Not everyone sees the world as Dubkin did. In a city devoted to industry, to logistics, to yards of rail and broad stretches of highway, nature itself can seem trivial. Wildlife, in a popular view, exists only where we have given Nature space to hold it: out West, in Alaska, on the coasts.
The events of the October 2023 migration fallout, in which a rapidly changing weather system on a night of very high bird movement forced thousands of birds to rapidly descend to earth, confirmed Dubkin’s conviction that nature is before our eyes even in the largest cities.

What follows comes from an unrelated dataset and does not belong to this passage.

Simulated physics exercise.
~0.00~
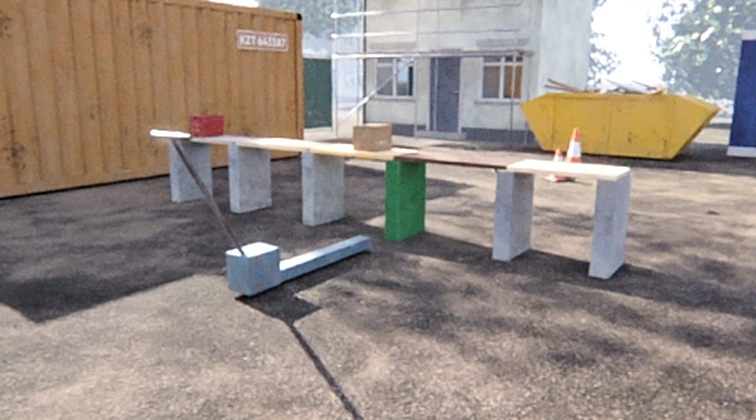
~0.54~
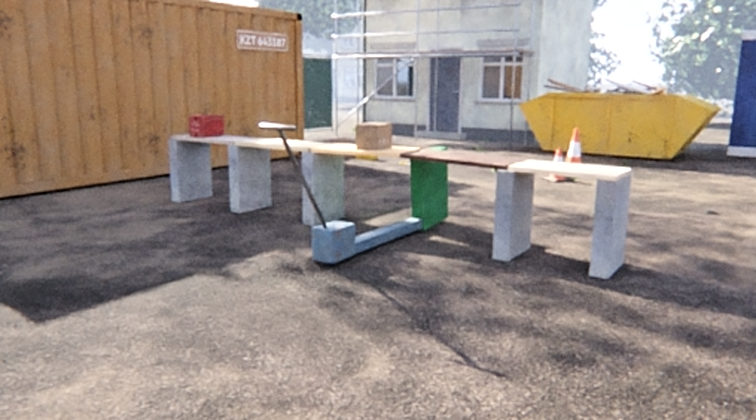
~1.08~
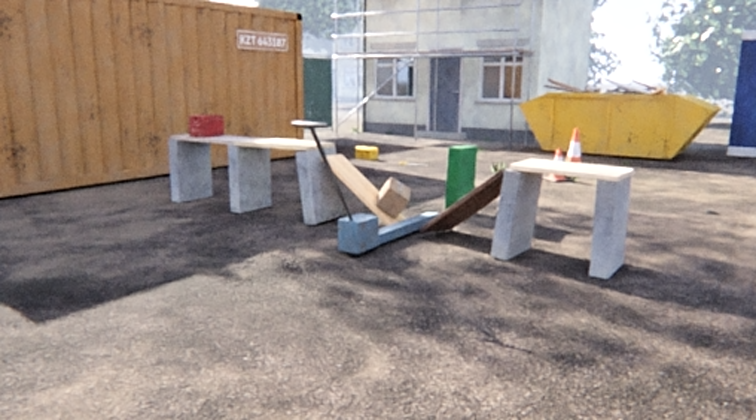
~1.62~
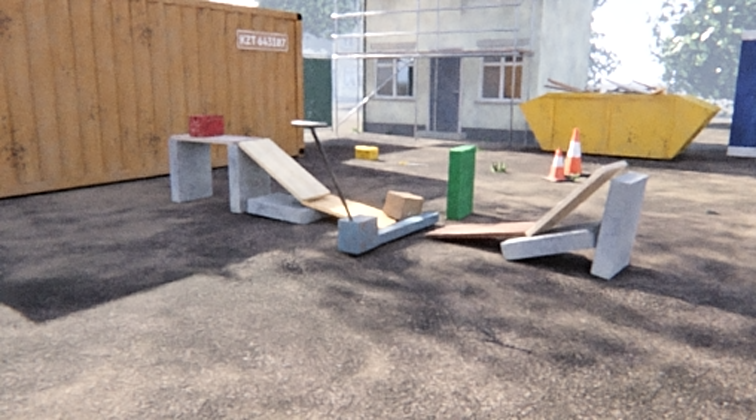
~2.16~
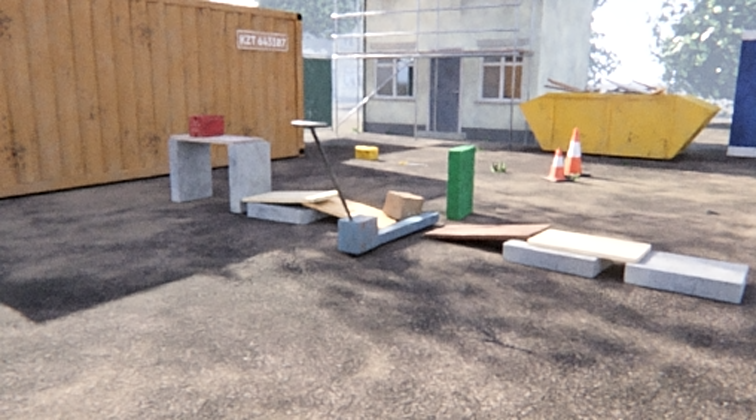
In this clip, a low grey-blue jack slides right into a green upright beneath a row of boards on pale blocks, shoving it out; the middle boards drop, neighbouring blocks topple, and the far right one falls last, while the green upright and red carton stay up.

By now, most birders and a lot of non-birders nationwide know of the high avian death toll from bird strikes at McCormick Place on the morning of October 5. The building was long been kept dangerously illuminated during early morning hours of peak migration activity. (Management now promises to correct this practice.) In combination with its location on the lakefront, this made McCormick Place a death trap during the fallout.
As terrible as this was, it is worth recalling the magic of those first moments across the city, when many of us experienced the migration of animals on a scale that normally transpires thousands of feet above our heads. For a few hours on the morning of October 5, that flow was diverted down and over our back decks, our driveways, past our windows, along the lakefront, or wherever we happened to be. The idea that Nature is elsewhere was conclusively debunked then and there. An atmospheric river of life descended to the visible from the invisible. It made clear that this flow of life continues to find its course through our landscape, as it has for thousands of years.
To see one bird is a joy. To encounter hundreds and thousands in a state of urgency is an experience worthy of profound reflection. We are not the only ones using this space. It has not been evacuated of everything and everyone whose purposes do not match our own. As great roads and railways pass through this junction, so too do the itineraries of great numbers of birds.
We should adjust our cities to take account of this shared use of the world, in a sort of inter-species retrocession of livable space. It is what Jens Jensen called for a century ago. It is not hard to do. The costs are not onerous, and the tricks we use to do so benefit people as well. The tree that the young Leonard Dubkin did not encounter on the West Side of Chicago could have cooled sidewalks and tenements as well as supported a bird’s nest in breeding season. Our buildings must shelter us while also acknowledging, respecting, and accommodating the ancient usages of migrating birds.
The events of October 5 sent us a message from a different class of animals: We are here. We need Chicago. What Chicago needs is an ordinance that enforces effective bird-safety features on new construction and old, with accountability for violations that kill birds, our iconic wildlife.